Le 2e pilier se heurte à ce problème que, depuis des années, les placements sur les marchés financiers ne produisent plus le rendement qui serait nécessaire pour financer à long terme les rentes en cours.
Dans les années 1980, quand la prévoyance professionnelle obligatoire a été mise en place, le rendement d’une caisse de pension moyenne était de plus de 7 %, et il a même approché les 9 % dans les années 1990. Mais les choses ont changé radicalement au tournant du siècle. Depuis lors, les mêmes placements de capitaux ne rapportent plus en moyenne qu’un peu plus de 3 %.
Cela pose un problème aux caisses de pension. La loi prescrit en effet un niveau minimal des rentes de vieillesse. Mais les rendements actuels ne suffisent plus à financer des rentes à ce niveau.
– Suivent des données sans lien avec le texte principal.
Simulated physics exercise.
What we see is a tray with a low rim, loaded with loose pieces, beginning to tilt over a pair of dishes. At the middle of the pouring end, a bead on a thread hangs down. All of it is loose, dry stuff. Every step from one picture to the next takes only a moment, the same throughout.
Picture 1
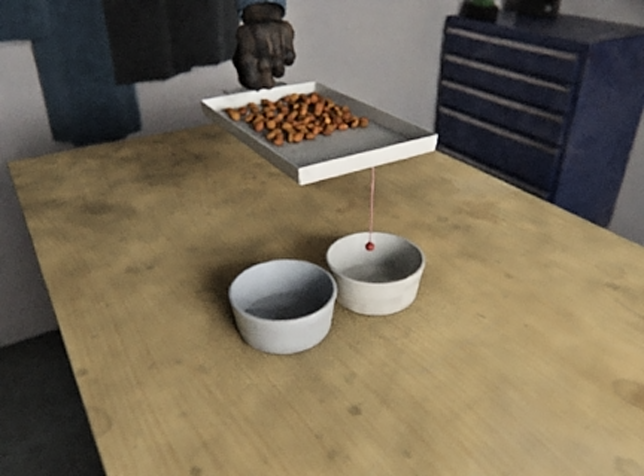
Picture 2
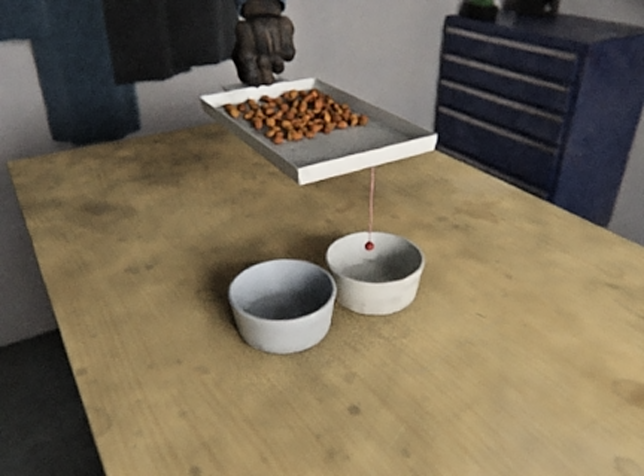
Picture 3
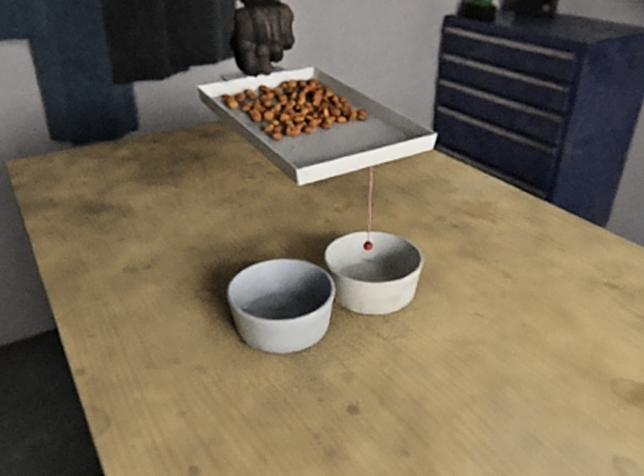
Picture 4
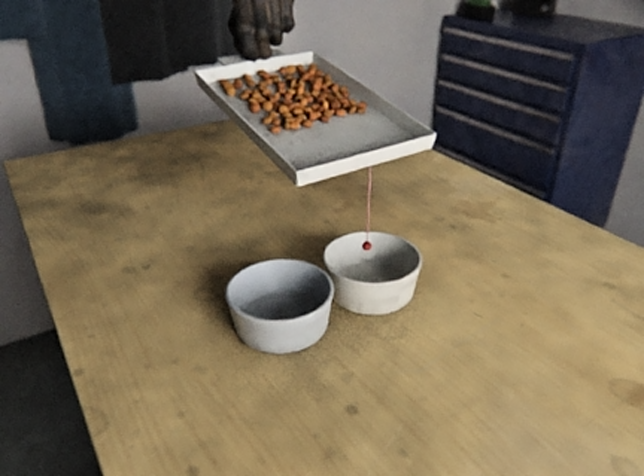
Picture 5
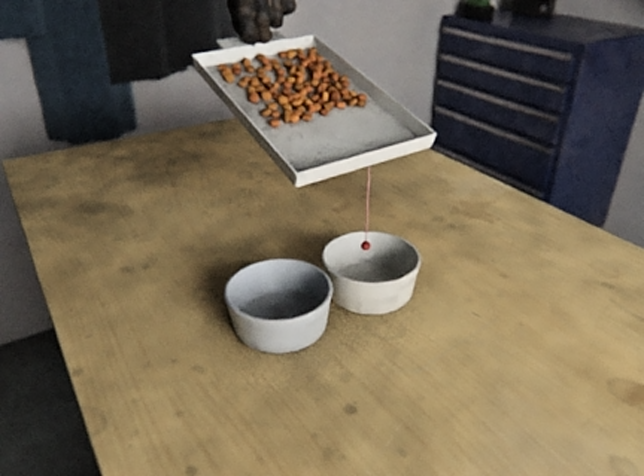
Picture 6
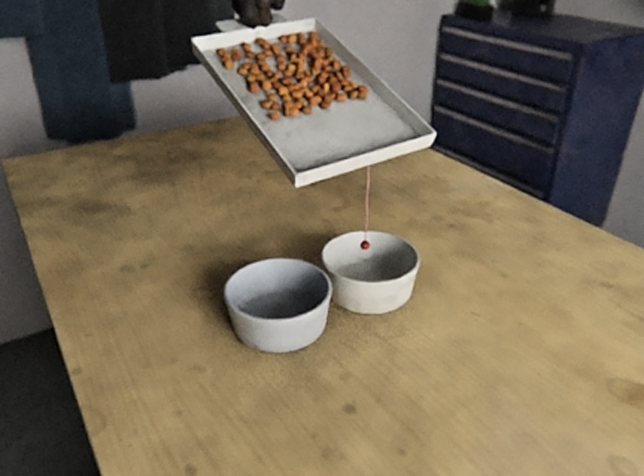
A dark gloved hand raised the back of a white tray of brown cat kibble, tilting it steeper above two small bowls on a wooden table, while a red bead hung from its front edge.
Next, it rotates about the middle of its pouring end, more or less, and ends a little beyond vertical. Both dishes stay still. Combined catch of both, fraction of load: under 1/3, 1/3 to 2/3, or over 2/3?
1/3 to 2/3.
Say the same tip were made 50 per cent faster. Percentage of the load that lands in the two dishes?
Near 20 in a hundred.
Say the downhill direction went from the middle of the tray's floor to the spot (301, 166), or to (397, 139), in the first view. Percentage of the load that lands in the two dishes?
Somewhere close to 80 % the first time, 20 % the second.
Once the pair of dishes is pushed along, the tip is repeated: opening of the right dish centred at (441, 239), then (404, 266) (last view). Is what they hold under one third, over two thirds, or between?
In order: In the middle band, then beyond two thirds.
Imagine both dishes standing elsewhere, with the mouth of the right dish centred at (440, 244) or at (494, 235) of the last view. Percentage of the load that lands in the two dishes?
The first try yields 70% and the second yields 30%.
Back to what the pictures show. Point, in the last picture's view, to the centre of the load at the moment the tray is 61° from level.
Check around (354, 150) in the last picture.
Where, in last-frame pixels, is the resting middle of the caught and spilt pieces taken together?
Around (374, 318), give or take.
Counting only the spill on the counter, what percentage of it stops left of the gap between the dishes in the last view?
Left share: Close to 10 %.
Soon, tray tipped steeply; nearly all on the tray; a stray few in the air.
A while on, tray tipped right over; about half on the tray; a small part in the left dish; a small part in the right dish; about a third outside both; a stray few in the air.
Towards the end, tray tipped past a quarter turn; about a quarter in the left dish; about a quarter in the right dish; about half outside both.
Finally, tray tipped past a quarter turn; about a quarter in the left dish; about a quarter in the right dish; about half outside both.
Il faudrait pour cela un rendement moyen d’environ 5 %.
À long terme, il est possible que la situation s’améliore, mais dans un proche avenir, il faut s’attendre à ce que les banques centrales maintiennent partout leur politique des taux bas. Et même un changement de cap ne détendrait la situation que bien plus tard. Les caisses de pension ne pourraient obtenir de meilleurs résultats qu’après avoir remplacé les placements à faible rendement par des placements à plus haut rendement. Par conséquent, la phase caractérisée par de faibles rendements devrait durer encore longtemps, même si le niveau des taux d’intérêt s’améliorait prochainement.
Du fait que les rentes ne sont pas suffisamment financées, une redistribution cachée se fait au détriment des actifs, qui doivent payer une partie des rentes en cours au lieu d’épargner pour leur propre rente future.
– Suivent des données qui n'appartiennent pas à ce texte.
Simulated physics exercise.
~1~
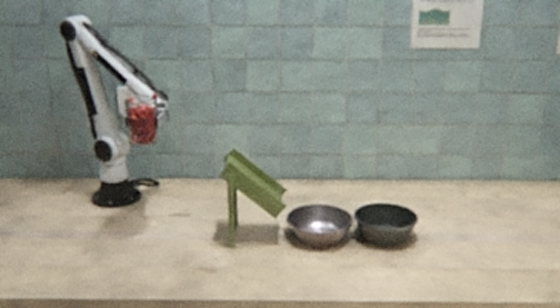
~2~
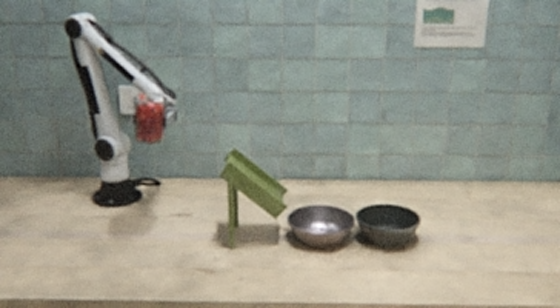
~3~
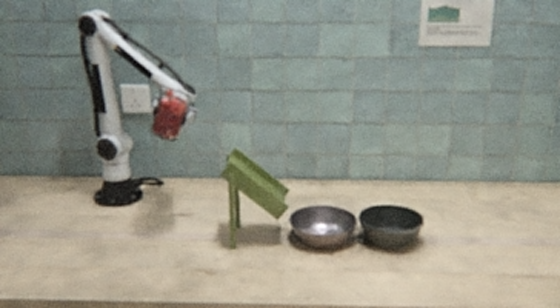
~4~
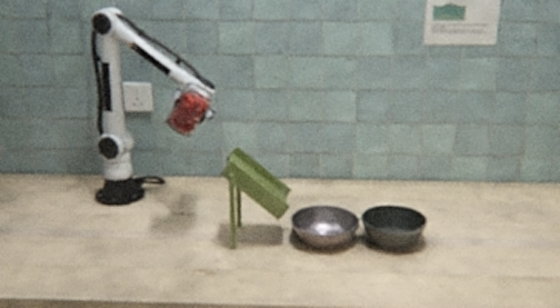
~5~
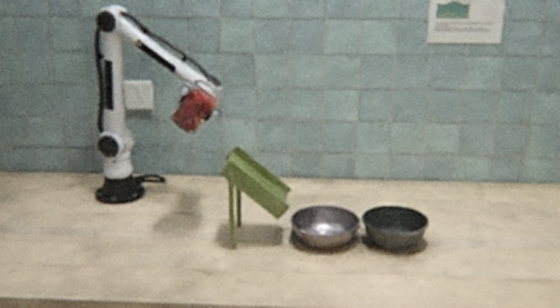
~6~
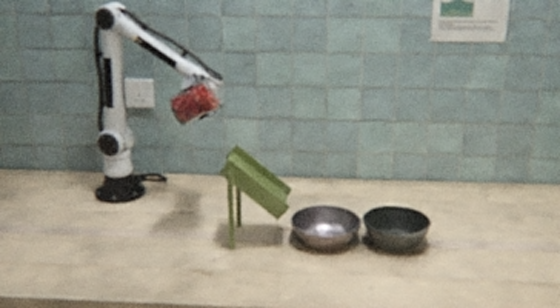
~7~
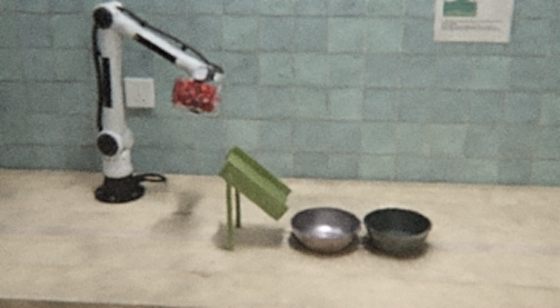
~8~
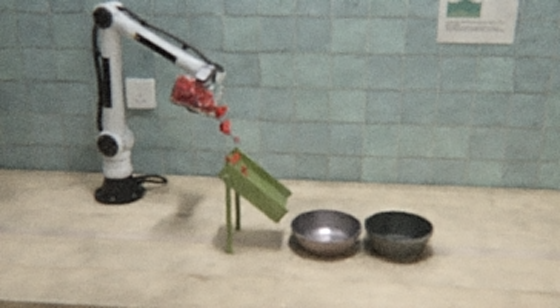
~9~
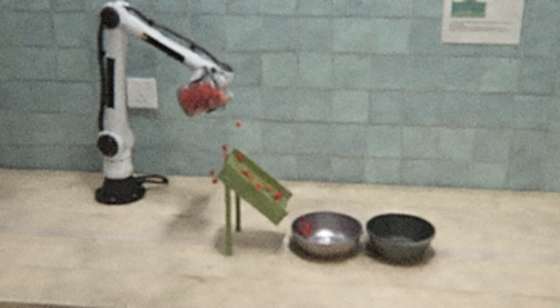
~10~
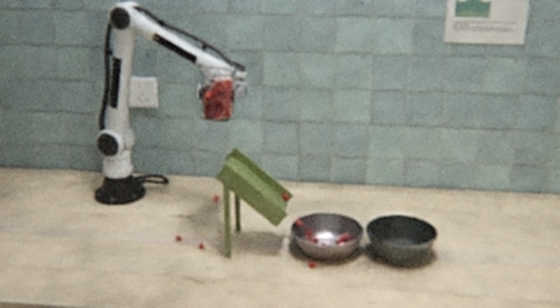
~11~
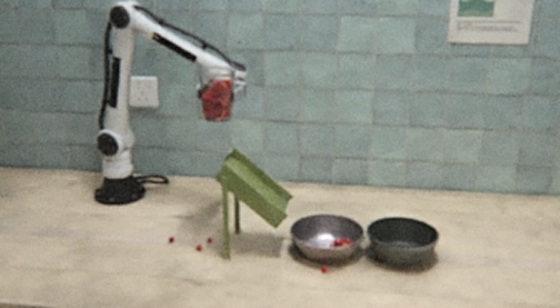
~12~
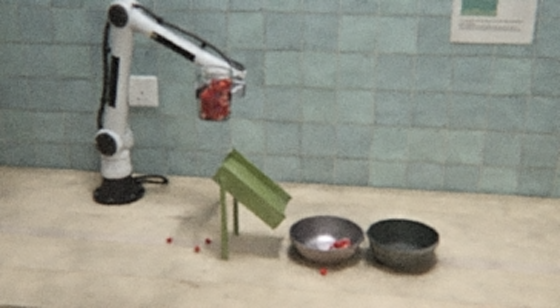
Robot arm tipping red pieces from a cup down a green chute into a metal bowl, then righting it, several pieces spilled.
La prévoyance vieillesse ne doit pas seulement affronter les défis financiers, mais aussi évoluer au même rythme que la société.
Le monde du travail et la société ne cessent d’évoluer. Par exemple, davantage de personnes travaillent aujourd’hui à temps partiel, ou pour plusieurs employeurs. Et le souhait de déterminer soi-même le moment du départ à la retraite est très répandu. Les femmes sont aussi de plus en plus nombreuses à travailler. La prévoyance vieillesse doit tenir compte de cette évolution.
C’est ainsi, par exemple, que les bonifications pour tâches éducatives et pour tâches d'assistance ont été créées il y a une bonne vingtaine d’années dans l’AVS. Le splitting, qui règle de façon plus équitable les rapports de prévoyance pour les couples mariés, est une autre innovation issue de la 10e révision de l’AVS. Depuis lors, il est également possible de percevoir la rente AVS un ou deux ans avant l’âge ordinaire de la retraite. Mais cette souplesse reste limitée.
Dans la prévoyance professionnelle, les salariés ne sont obligatoirement assurés que s’ils gagnent au moins 21 150 francs par an auprès d’un employeur. Les personnes qui travaillent à temps partiel ou pour plusieurs employeurs, ou qui interrompent temporairement leur carrière, n’ont souvent pour cette raison pas de 2e pilier, ou un 2e pilier réduit à la portion congrue. Elles peuvent certes verser des cotisations à titre facultatif, mais leur employeur n’est pas tenu d’y contribuer. Seules les personnes qui en ont les moyens peuvent donc le faire. Par contre, celles qui ont un faible revenu doivent s’attendre à des lacunes de prévoyance au moment de prendre leur retraite. Cela apparaît clairement avec les rentes du 2e pilier des femmes, qui sont en moyenne inférieures de plus de 60 % à celles des hommes en raison de la différence des parcours professionnels respectifs.